Imamura was born to a comfortably upper-middle-class doctor's family in Tokyo in 1926. For a short time after 1945, when Japan was in a devastated condition following the war, Imamura participated in the black market selling cigarettes and liquor. Reflecting this period of his life, Imamura's interests as a filmmaker were usually focused on the lower strata of Japanese society. He studied Western history at Waseda University, but spent more time participating in theatrical and political activities.
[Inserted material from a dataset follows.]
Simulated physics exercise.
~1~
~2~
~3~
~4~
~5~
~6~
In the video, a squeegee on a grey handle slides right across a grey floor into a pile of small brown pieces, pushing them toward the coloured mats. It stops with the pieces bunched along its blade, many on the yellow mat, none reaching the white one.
He cited a viewing of Akira Kurosawa's Rashomon in 1950 as an early inspiration, and said he saw it as an indication of the new freedom of expression possible in Japan in the post-war era.

1951

Upon graduation from Waseda in 1951, Imamura began his film career working as an assistant to Yasujirō Ozu at Shochiku Studios on the films Early Summer (1951), The Flavor of Green Tea over Rice (1952) and Tokyo Story (1953). Imamura, however, was uncomfortable with the way Ozu portrayed Japanese society. While Imamura's films were to have a quite different style from Ozu's, Imamura, like Ozu, was to focus on what he saw as particularly Japanese elements of society in his films. "I've always wanted to ask questions about the Japanese, because it's the only people I'm qualified to describe," he said. He expressed surprise that his films were appreciated overseas.

1954

Imamura left Shochiku in 1954 for a better salary at Nikkatsu. There he worked as an assistant Director to Yuzo Kawashima and also co-authored the screenplay to Kawashima's Sun in the Last Days of the Shogunate. Much later he edited a book about Kawashima, entitled Sayonara dake ga jinsei da.

1958

In 1958, at Nikkatsu, Imamura made his first film, Stolen Desire. With this early tale of traveling actors, Imamura indulged in some of the controversial and eccentric themes that were to mark his career as a filmmaker. Nikkatsu, however, was not enthusiastic about his more radical tendencies, and forced him to make a series of lighter films with which he was not happy. Nishi Ginza Station was a comedy based on a pop-song. Endless Desire and My Second Brother were similar light fare that did not satisfy Imamura.

1961

His 1961 film, Pigs and Battleships was a wild and energetic story about the U.S. military base at Yokosuka and its relationship with lower elements of Japanese society. Shocked by the film and what they perceived as anti-American sentiments, Nikkatsu did not allow Imamura another project for two years. His next films, 1963's The Insect Woman and 1964's Unholy Desire showed no toning down of his style. With these three films, Imamura had established himself as a Director with a strong and unique vision, and one of the leading figures of the Japanese New Wave.

1965

To more freely explore themes without studio interference, he established his own production company, Imamura Productions, in 1965. His first independent feature was a free adaptation of Akiyuki Nosaka's 1963 novel about life on the fringes of Osaka society, The Pornographers.

1967

He next made his first venture into the documentary genre with 1967's A Man Vanishes. His 1968 film The Profound Desire of the Gods investigates the clash between modern and traditional societies on a southern Japanese island. One of Imamura's more ambitious and costly projects, this film's poor box-office performance led to a retreat back into smaller, documentary-like films for the next decade.

1979

History of Postwar Japan as Told by a Bar Hostess and Karayuki-san, the Making of a Prostitute were two of these projects, both focusing on one of his favorite themes: Strong women who survive on the periphery of Japanese society. Imamura returned to fiction with 1979's Vengeance Is Mine, though this film about a serial killer is based on a true story.

1997

His eldest son Daisuke Tengan is also a script Writer and film Director, and worked on the screenplays to Imamura's films The Eel (1997), Dr. Akagi (1998), Warm Water Under a Red Bridge (2001) and 11'09"01 September 11 (2002).

2002

Imamura played the role of a Historian in the 2002 South Korean film 2009 Lost Memories.